*****運動と怪物
倒錯した独身者の「私」をさしまねき、誘惑する謎めいた記号を受容して、その記号に
盲目的に身をさしだす危険を犯すことが遊戯には賭けられている。倒錯した規則に翻弄さ
れながら、その規則を理解して、規則の作動に連動するアリスのように、「私」を遊戯の
場---ナンセンスで肉体を無視した知の場であるが---に変容させ、規則を乗り越えて反復
する規則、「私」の出方で刻々変わってゆくナンセンスな規則を相手にするようになる。
ミクロコスモスの戯画的な怪物、近代の究極的な独身者である論理の自己増殖ぶりに接す
ることになる。直接存在の重さを負わないぺらぺらのイメージでありながら、その根拠の
不透明さと実体から遊離した記号そのものの悪夢めいたリアリズムが、論理の自己増殖に
付随して、私たちをさらなる遊戯に誘うわけである。
F 鷲頭有翼獅子
1ハンバート・ハンバートは靴下留めのコレクターである。
2うちの使用人は皆、そろいもそろって主人の行状を秘密の日記に書きつけている
3学寮長のお宅で奉公した者でないと、トリニティ・コレッジの紋章がグリフォンであることは知るまい。

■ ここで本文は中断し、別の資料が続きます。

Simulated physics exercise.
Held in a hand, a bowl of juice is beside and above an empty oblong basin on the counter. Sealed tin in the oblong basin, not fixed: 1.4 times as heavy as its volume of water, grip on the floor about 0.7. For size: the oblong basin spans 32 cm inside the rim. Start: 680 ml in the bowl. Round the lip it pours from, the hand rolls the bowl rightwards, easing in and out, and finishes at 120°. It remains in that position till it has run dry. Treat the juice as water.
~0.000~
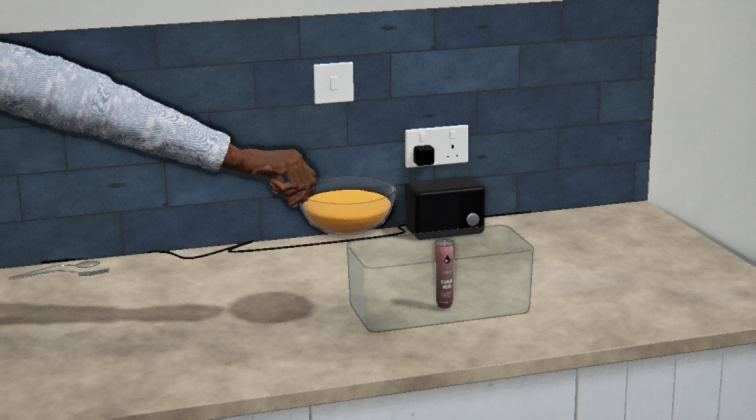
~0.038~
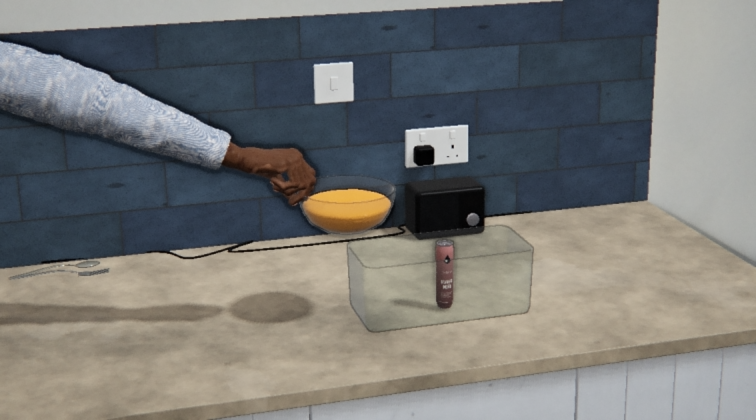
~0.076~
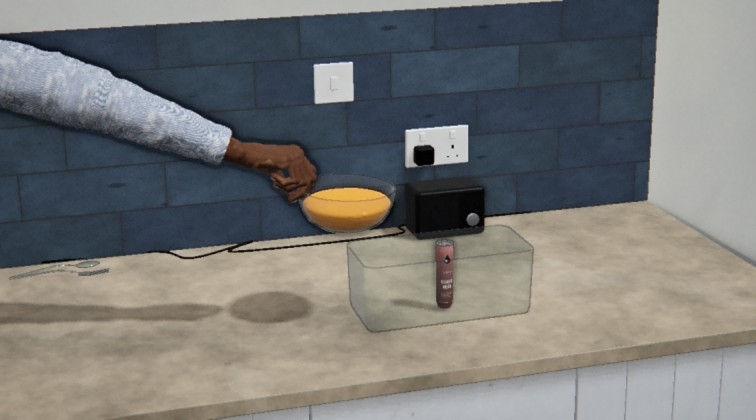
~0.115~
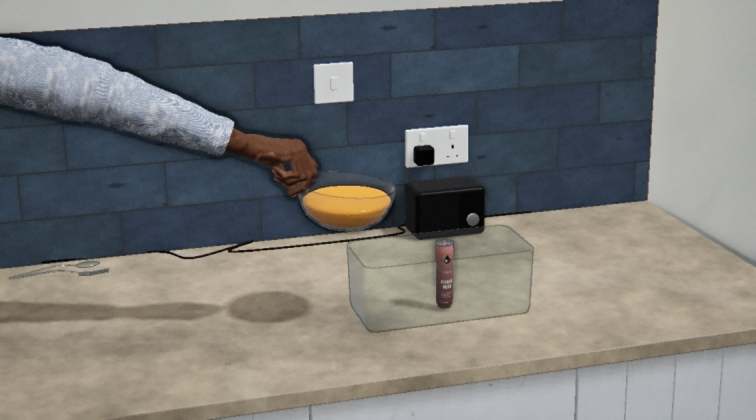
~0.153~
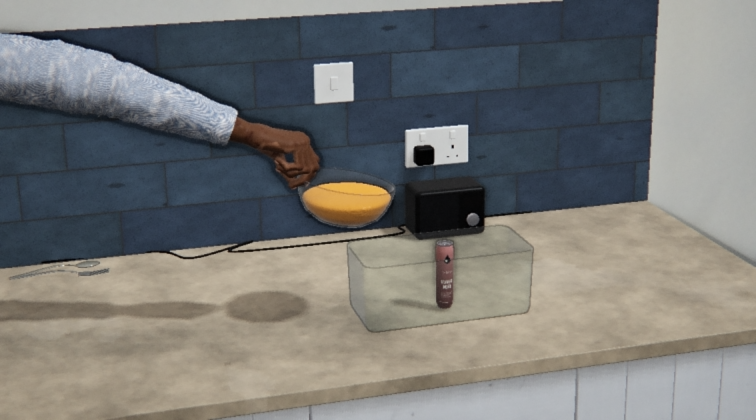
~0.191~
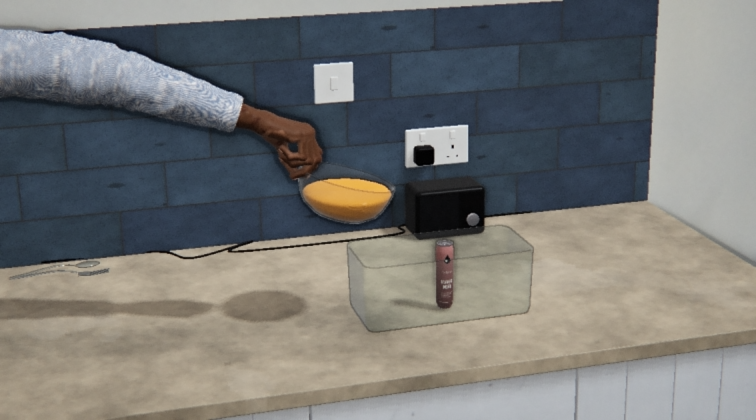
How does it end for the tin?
It's bound to withstand the flow.
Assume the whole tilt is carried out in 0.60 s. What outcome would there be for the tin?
Result: Tin still standing.
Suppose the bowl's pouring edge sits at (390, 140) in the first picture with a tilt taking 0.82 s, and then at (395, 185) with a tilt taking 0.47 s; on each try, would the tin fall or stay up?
The tin stays vertical the first time and stays vertical the second time.
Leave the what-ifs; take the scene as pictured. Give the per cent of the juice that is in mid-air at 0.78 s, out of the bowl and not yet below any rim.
7 in a hundred, give or take.
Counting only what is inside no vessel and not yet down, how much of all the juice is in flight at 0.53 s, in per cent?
Roughly 56 %.
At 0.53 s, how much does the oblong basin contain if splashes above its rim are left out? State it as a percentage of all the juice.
5 %, more or less.
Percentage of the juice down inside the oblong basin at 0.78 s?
Some 94 percent of the total.
After 0.53 s the tilt is 87° and 40 per cent is still to pour; the tin stands where it began.
After 0.78 s the tilt is 119° and 0 per cent is still to pour; the tin stands where it began.
After 1.04 s the tilt is 120° and 0 per cent is still to pour; the tin stands where it began.
After 1.32 s the tilt is 120° and 0 per cent is still to pour; the tin stands where it began.
In the end the tin stands where it began.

4ハンバート・ハンバートを除いて、主人の行状を秘密の日記に記しているような使用人はいない。
5よそさまの使用人は皆、大年増でギスギスしている。
6学寮長のお宅で仕込まれた使用人は、決して靴下留めを溜めこんだりしない
∴若くてピチピチした使用人にとっては、トリニティ・コレッジの紋章なんか知ったこっちゃない。
「キャロル式三段論法十番勝負」
この詩篇にはもはや謎めいた独身者の姿はなく、天使的な軽快な運動が表明されているよ
うに見える。しかし表題が示すように、この詩篇はルイス・キャロルの論理ゲームのレトロ
な実践になっている。ルイス・キャロルの論理ゲームはいくつかの仮定から正しい命題が自
動的に引き出せるものであるが、こうしたゲームでの文章は、現実にはありえないナンセン
スな命題になっていてもかまわない。そこでの言葉は別の記号を引き出す記号でしかないわ
けである。ゲームの規則にしたがっていることが、そうでないケースに比べても圧倒的に言
葉のナンセンス化と無重力化を効果的に実現しているのである。この詩篇では行から行への
飛び方の効果が、規則と意味の間での微妙なバランスによってもたらされている。そしてい
わば二重に倒錯するように規則=論理を差し引くことが、この遊戯であり、詩形式の危険さ
をかいま見せてくれる。つまりこの詩篇の最後の「ああ、おもしろかった。きょうはこれで
おしまい」は額面通りに取ることもできるが、この言語ゲームから導かれる結論なのではと
か、遊戯であることを念を押している、あるいはルイス・キャロルが幾分下心ありげに作っ
ていることとの対比なのか‥‥‥と想像してしまうことは、遊戯での言葉の機能が要請する
際限のない巻き込み---論理ゲームのひとつのおもしろさであり、言葉の悪夢でもあるのだ
---であり、罠なのである。天使的な運動とはこのトートロジーに加担しながらも、表象の
不透明な表層をかいま見せるものであり、反復する過剰さへの驚きなのだ。そのことは詩形
式を渡ってゆく危機意識と連動して、ミクロコスモスの怪物との闘いを加速するだろう。